From the TUC

Saving Our Safety Net Fact of the Week: Most Remploy workers never got another job

16 Jan 2015, by in Society & Welfare

In 2012 the government closed down the subsidy for disabled workers in more than fifty Remploy factories around the country. By September 2013 all but three had closed; the GMB estimates that 2,700 workers lost their jobs. Some of those weren’t disabled; the House of Commons library estimates “2,000 disabled former Remploy workers were made redundant as a result of factory closures.”

When she announced the withdrawal of the subsidy Maria Miller, the then minister for disabled people, said “we are absolutely committed to supporting Remploy employees” and spoke of a “comprehensive personalised package of support” including a Personal Case Worker.

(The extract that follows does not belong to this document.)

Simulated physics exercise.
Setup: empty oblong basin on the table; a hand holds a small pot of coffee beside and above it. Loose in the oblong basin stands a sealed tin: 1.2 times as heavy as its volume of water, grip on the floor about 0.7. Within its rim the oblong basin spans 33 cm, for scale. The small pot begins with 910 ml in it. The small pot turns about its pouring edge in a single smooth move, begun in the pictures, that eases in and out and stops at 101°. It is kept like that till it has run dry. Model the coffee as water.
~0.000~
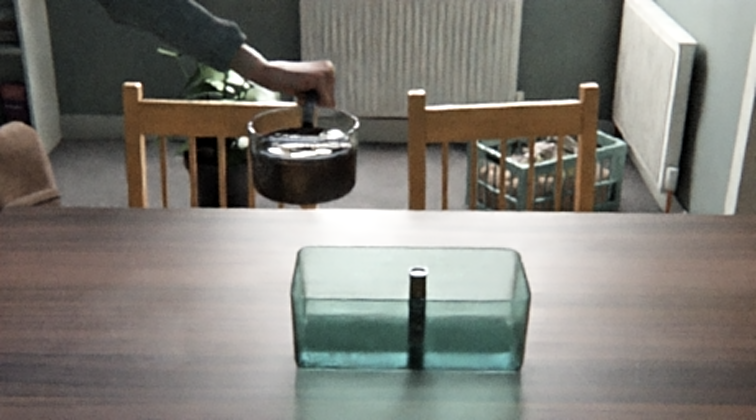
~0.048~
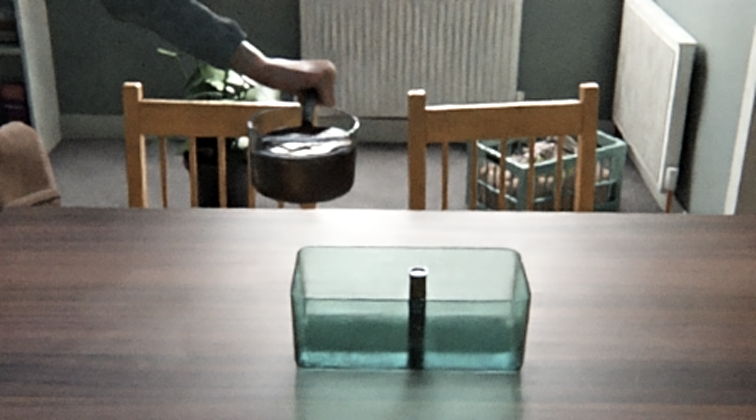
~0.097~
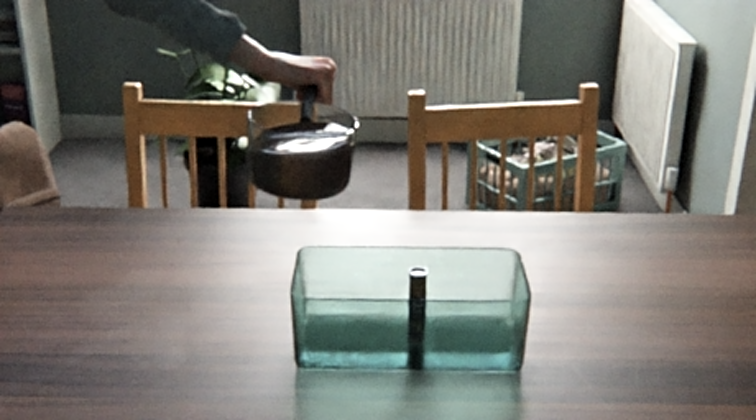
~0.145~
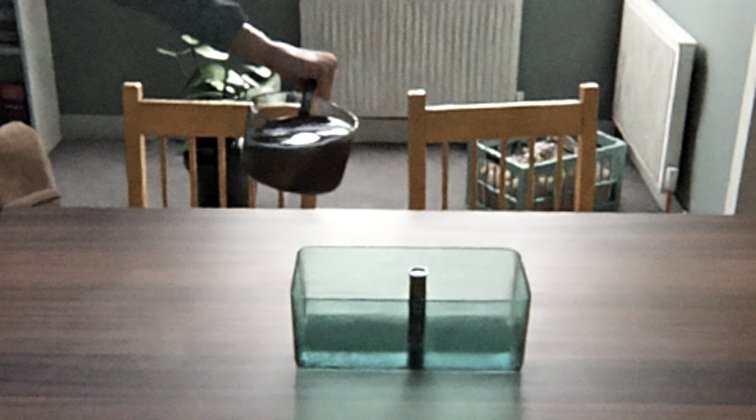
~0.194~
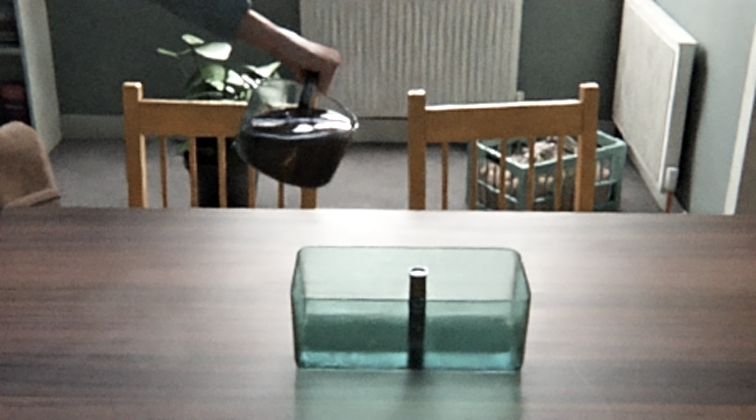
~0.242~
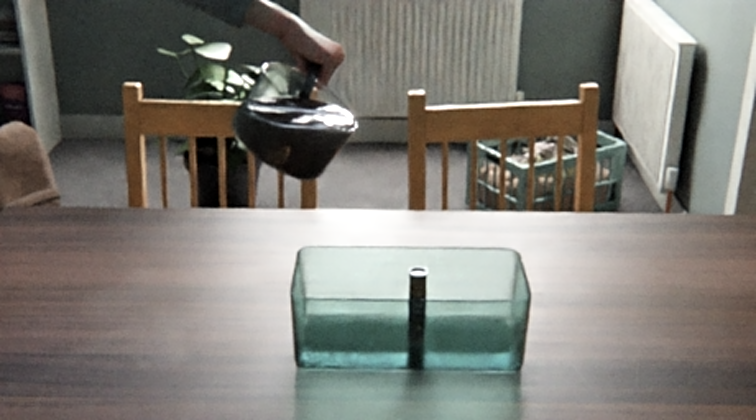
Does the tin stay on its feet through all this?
No - it is upset.
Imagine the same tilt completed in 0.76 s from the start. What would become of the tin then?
Result: Tin tipped over.
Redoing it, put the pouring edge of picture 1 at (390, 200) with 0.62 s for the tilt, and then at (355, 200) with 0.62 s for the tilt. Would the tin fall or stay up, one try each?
In the first try it comes down; in the second it remains standing.
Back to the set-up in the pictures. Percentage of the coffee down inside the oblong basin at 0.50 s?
Fraction in basin: Approx. 0%.
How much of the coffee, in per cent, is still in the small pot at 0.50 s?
I reckon about 58 in a hundred is still held.
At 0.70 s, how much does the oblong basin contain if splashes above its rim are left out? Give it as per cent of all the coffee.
Looks like about 40 % of the whole amount.
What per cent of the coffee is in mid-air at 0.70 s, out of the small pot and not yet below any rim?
52 per cent, roughly.
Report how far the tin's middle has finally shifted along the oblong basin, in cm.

It hasn’t been very successful. Last year, the GMB (largest union at Remploy) surveyed ex-Remploy workers and found that 52.8 per cent of them still didn’t have a job and a further 23.1 per cent were “retired” (far more than the proportion who had reached state pension age). Just one in four were in employment.

Of those in work, 45.7 per cent were working fewer hours than they had at Remploy, confirming the anecdotal evidence that many of the people who were working had only been able to get part-time jobs. 59.5 per cent said their pay was worse, 64.7 per cent said benefits (like pensions and holidays) were worse, and 69 per cent said they did not prefer their new job to their Remploy job.

 Well, you might say that only the disaffected would reply to a union survey. But in December a Parliamentary Question from Pamela Nash MP to the new disability minister Mark Harper revealed:

Latest figures show that 1,245 former Remploy disabled workers (over 80 per cent) of the 1,507 people who were made redundant and had been supported by a Personal Case Worker were in work and/or had accessed Work Choice support. A total of 1058 jobs have been found for disabled former employees and 774 are currently in work.

Note the careful wording, not all the people made redundant were “supported by a Personal Case Worker”. A year after the last redundancies, just 774 were in work, about 39 per cent of the disabled people who lost their jobs.

2 Responses to Saving Our Safety Net Fact of the Week: Most Remploy workers never got another job

  1. George
    Jan 16th 2015, 5:40 pm

    On the 14th October last year following Lord Freud’s infamous remarks on disabled people and the minimum wage you wrote a plausible blog post showing how disabled people’s pay did not need to be below the market rate to obtain and maintain employment.

    Today you write a post showing that disabled people’s wages do need to be below the market rate to maintain or obtain employment by showing the effect of the removal of employment subsidy.

    I’m confused.

  2. Richard Exell

    Jan 16th 2015, 6:42 pm

    Thanks for your comment, George. My post on Lord Freud’s comments pointed out that disabled workers don’t need to be excluded from the NMW – the gap between disabled and non-disabled people’s employment rates shrank after the introduction of the minimum wage. Today’s post argues that these particular jobs needed a subsidy, rather than disabled people. There was nothing new about this, the jobs had always been subsidised. Take the subsidy away and the people who had been doing those jobs found it hard to get new jobs – lots of people who are made redundant find this, whether they are disabled or not.
    My grounds for opposing the ending of the subsidy to Remploy factories weren’t that these workers could only get jobs if they were subsidised, but that the jobs they had would be lost.
    That’s the basis on which I support all workers facing redundancies.